とても大切な時間が存在していることを知りました。平成28年4月14日、実家に戻った時のことです。「明日農協さんが来てくれます。生命保険の掛け金を払っているのですが、今年の更新はどうしようかと思っています」と話し掛けてくれました。生命保険の証書を見せてもらうと、平成3年に、母が僕の生命保険に加入してくれていることを知りました。証書を見ると「片桐章浩。29歳」と書かれていますから、今から25年前に存在した時間が止まっているように感じました。29歳の時に生命保険に入り、以降、今日までの25年間、保険金を支払ってくれていたのです。

保険金額は死亡時2,500万円、掛け金は年間約8万円でした。約8万円を25年間支払ってくれていたということは、これまで約200万円を僕のために支払ってくれていたことになります。

僕の年齢が50歳を超えた時点で死亡時の保証額は250万円に減額されていて、年間の支払金額は約4万円になっていました。

母親の生命保険の支払日が明日だったことから生命保険の話になったのですが、「80歳になったので、生命保険に加入できるのは今年が最後となります。私の保険料は支払いますが、秋に章浩の生命保険はどうしようか」という相談でした。その理由は「章浩の生命保険の満期は同じく80歳になっています。25年間掛けて来たので途中でやめるのはもったいないと思いますが、章浩が80歳になるまでは支払えないと思うので(笑)、私は支払える時まで掛けようと思いますが、その後、続けて支払ってくれるのであれば継続します。もし他に生命保険に入っているのであれば、この生命保険は解約しても良いですよ」ということでした。

少ない母の国民年金の支払いの中から毎年、生命保険金を支払ってくれていたのです。しかも25年間もの間です。僕が29歳の時にお守り代わりに生命保険に加入してくれていたのです。実に25年間も僕を見守ってくれていた生命保険があり、見守り続けてくれていた母がいることを知りました。自分一人で生きてきたように思っていましたが、僕のこれからの人生を安全で幸せな人生になるよう導き、見守り続けてくれている母がいました。29歳の時から54歳になるまでの25年間、母の生命保険は僕を見守ってくれていたのです。

29歳の母の子どもである僕は、平成3年という年の中で守られているような気がしました。子どもを想う母の気持ちが深いことを改めて知ることになり、母から見ると僕は「ずっと子どもであり続けているんだな」と思いました。知らないところで母の生命保険は僕を見守ってくれていて、そして安全な道を歩かせてもらっていたように感じました。

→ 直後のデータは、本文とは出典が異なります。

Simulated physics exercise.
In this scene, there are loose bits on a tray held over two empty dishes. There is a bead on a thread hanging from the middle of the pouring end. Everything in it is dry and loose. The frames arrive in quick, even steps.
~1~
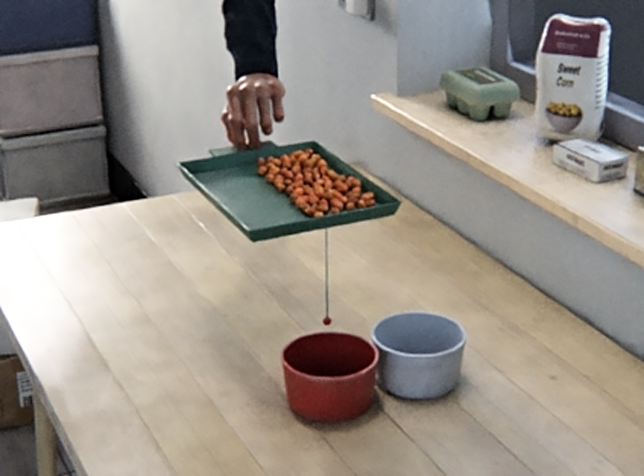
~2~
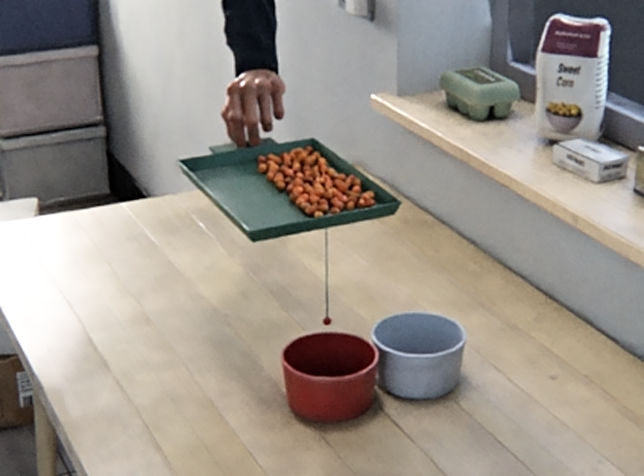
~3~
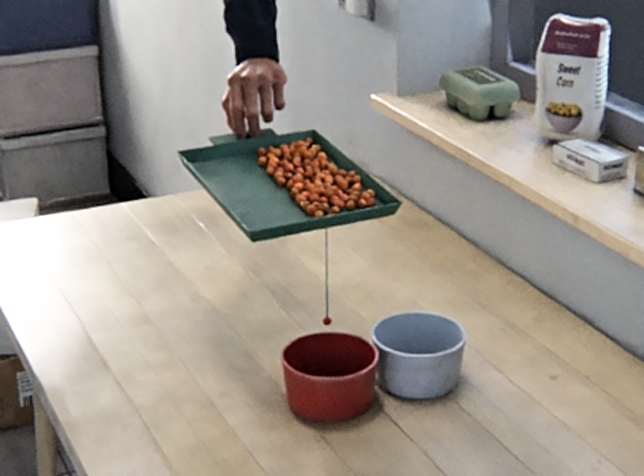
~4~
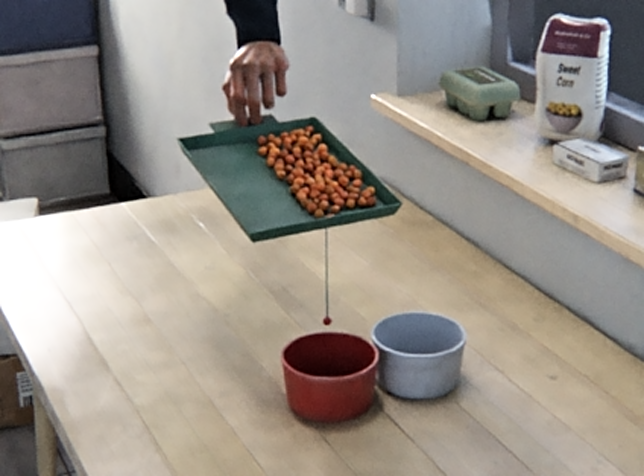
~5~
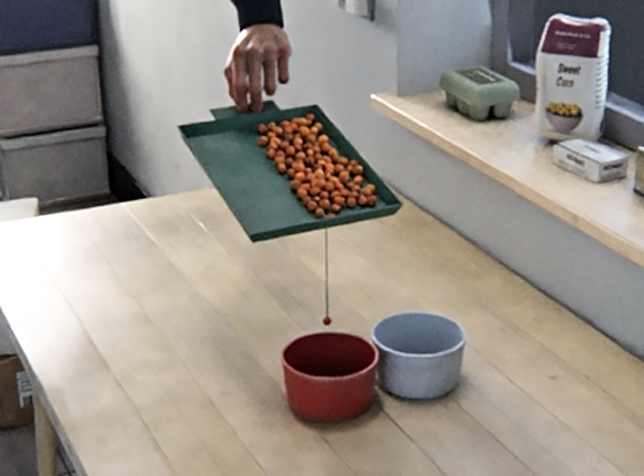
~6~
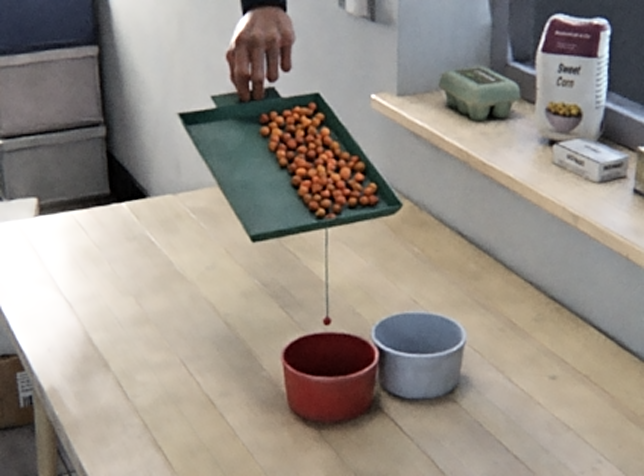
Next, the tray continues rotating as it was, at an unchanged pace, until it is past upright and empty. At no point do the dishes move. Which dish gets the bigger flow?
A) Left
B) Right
Left (A).
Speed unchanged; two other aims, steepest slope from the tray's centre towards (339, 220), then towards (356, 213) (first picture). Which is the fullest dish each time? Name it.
The rightmost dish, then the rightmost dish.
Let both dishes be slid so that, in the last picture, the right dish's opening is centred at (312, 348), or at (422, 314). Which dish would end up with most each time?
The first try: The right dish. The second: The left one.
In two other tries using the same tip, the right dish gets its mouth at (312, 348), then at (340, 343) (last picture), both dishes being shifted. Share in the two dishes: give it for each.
In turn about 50 and about 60 percent.
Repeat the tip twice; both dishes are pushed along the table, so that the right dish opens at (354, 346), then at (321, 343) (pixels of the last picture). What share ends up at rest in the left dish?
You'd get 20 in a hundred first and 0 in a hundred after that.
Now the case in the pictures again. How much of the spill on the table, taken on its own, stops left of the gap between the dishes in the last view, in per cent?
Estimate: About 80 per cent.
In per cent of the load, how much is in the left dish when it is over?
Result: Some 60 % of the load.
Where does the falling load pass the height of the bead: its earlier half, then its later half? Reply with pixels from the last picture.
The opening part goes through (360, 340); what follows goes through (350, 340).
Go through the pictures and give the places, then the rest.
Corners of the pouring end at (252, 228) and (395, 201), level; middle of the load at (317, 186), coated peanuts; left dish at (351, 395); right dish at (441, 372); bead on its thread at (327, 321), in the first frame.
Corners of the pouring end at (252, 228) and (395, 201), level; middle of the load at (317, 185), in the second frame.
Corners of the pouring end at (253, 228) and (395, 201), tipped barely, level across its low end; middle of the load at (317, 180), in the third frame.
Corners of the pouring end at (253, 229) and (396, 202), tipped a little, level across its low end; middle of the load at (317, 174), in the fourth frame.
Corners of the pouring end at (253, 230) and (396, 202), tipped a little, level across its low end; middle of the load at (318, 168), in the fifth frame.
Corners of the pouring end at (254, 230) and (397, 203), tipped clearly, level across its low end; middle of the load at (320, 164); left dish at (351, 395); right dish at (441, 372), in the sixth frame.
Soon after the last picture, tray tipped steeply; nearly all on the tray; a stray few in the air.
A little later, tray tipped right over; about a quarter on the tray; about a third in the left dish; a small part in the right dish; a stray few outside both; about a quarter in the air.
Later still, tray tipped past a quarter turn; about half in the left dish; about a quarter in the right dish; a small part outside both.
At rest, tray tipped past a quarter turn; about half in the left dish; about a quarter in the right dish; a small part outside both.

約8万円という掛け金は決して小さな金額ではありません。年金受給の中から支払い続けることは大変だったと思います。本当であれば自分のために使うべきお金なのに、僕のお守りのために支払い続けてくれていたのです。

感謝の気持ちという以上の深い愛情を受け取ることができました。海の青よりも深い藍色を思い浮かびました。平成3年の日付のある農協の生命保険の証書は、単なる証書ではなくて大切なお守りに見えました。僕が80歳になるまで「母は支払うことは出来ないから」と話してくれたことを寂しく思いましたが、もし「支払い続けることができたら幸せなこと」だと思いました。平成28年春。80歳の母に感謝しています。